My composition Taken was born from that space—the hollow, echoing place where memory and longing meet. It’s a piece for anyone who has lost someone they still carry inside them. Whether through death or separation, the absence feels just as real, just as heavy, just as defining.
The music begins with a fragile, searching melody, almost as if the piano is reaching out for a hand that’s no longer there. Each phrase rises and falls like breath, like the way we try to steady ourselves when grief first arrives. There’s a tenderness in the harmonies, but also a quiet tension—an awareness that life has shifted, and nothing will return to the way it was.
As the piece unfolds, the melody grows more insistent.

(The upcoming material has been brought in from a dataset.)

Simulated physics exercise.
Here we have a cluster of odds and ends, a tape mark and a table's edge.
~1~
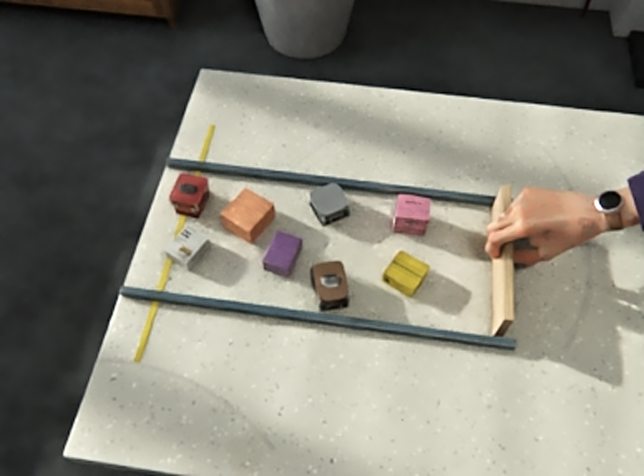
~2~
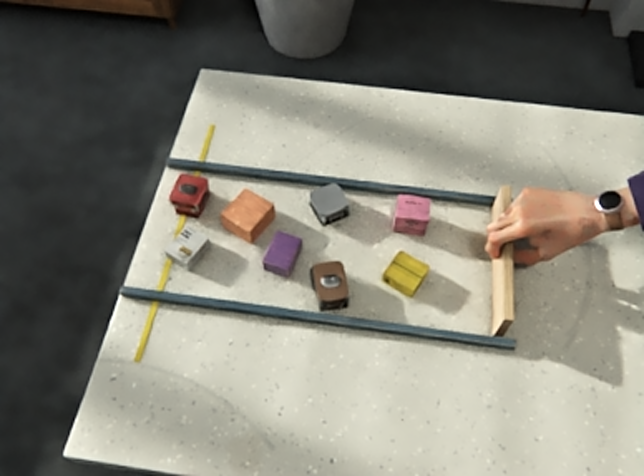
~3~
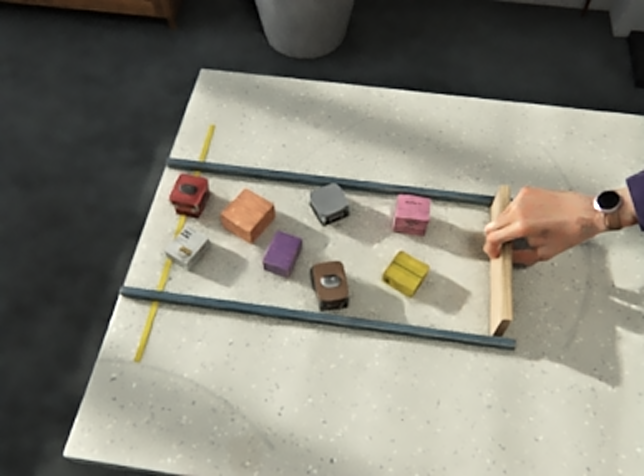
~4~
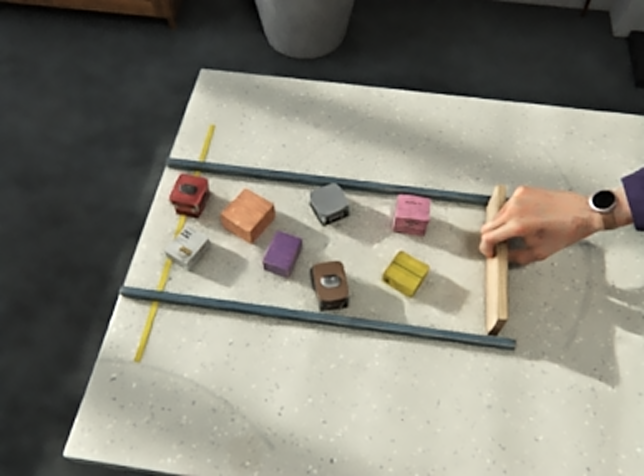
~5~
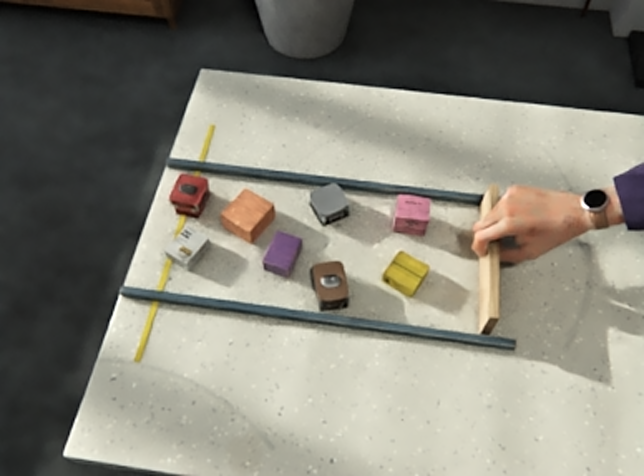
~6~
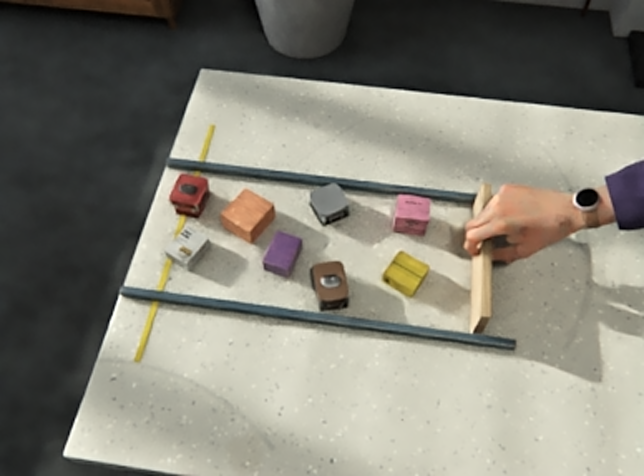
On a speckled table, a hand slides a wooden board slightly left toward scattered blocks.
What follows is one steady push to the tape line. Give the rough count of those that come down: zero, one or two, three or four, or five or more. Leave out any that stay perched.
Here the number that fall off is five or more.
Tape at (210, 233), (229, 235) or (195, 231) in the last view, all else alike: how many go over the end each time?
Try by try, 2, 0 and 2.
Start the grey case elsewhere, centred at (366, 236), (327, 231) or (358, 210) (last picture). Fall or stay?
In that order, it holds on; holds on; comes down.
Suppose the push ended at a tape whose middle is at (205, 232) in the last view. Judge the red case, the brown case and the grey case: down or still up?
The red case comes down; the brown case stays on; the grey case holds on.
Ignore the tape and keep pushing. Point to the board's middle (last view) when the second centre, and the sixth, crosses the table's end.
About (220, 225), then (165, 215).
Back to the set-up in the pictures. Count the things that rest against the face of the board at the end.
3 of them.
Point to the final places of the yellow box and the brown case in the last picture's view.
First (155, 243), then (141, 273).
Soon after, none off yet; red case at rest near (191, 196); white box at rest near (188, 248); orange block at rest near (248, 216).
In the end, the number that fall off is five or more; gone, grey case, purple block, orange block, white box and red case.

Not louder, but deeper. It reflects the way loss reshapes us, how it forces us to look inward and find strength we didn’t know we had. The middle section carries a sense of movement, as if the heart is learning to walk again, step by step, through unfamiliar terrain.
But Taken never rushes toward resolution. Instead, it settles into a gentle acceptance—a recognition that healing doesn’t erase what was lost. It simply teaches us how to live with it. The closing notes are soft, almost whispered, like a final goodbye or a quiet promise to remember.
This piece is for anyone who has loved deeply and lost deeply. For those who are still learning how to breathe again. For those who carry someone’s memory like a small light in the dark.
If Taken finds you in a moment of grief, I hope it offers a sense of companionship. Not answers, not solutions—just a gentle reminder that you’re not alone in the space between what was and what remains.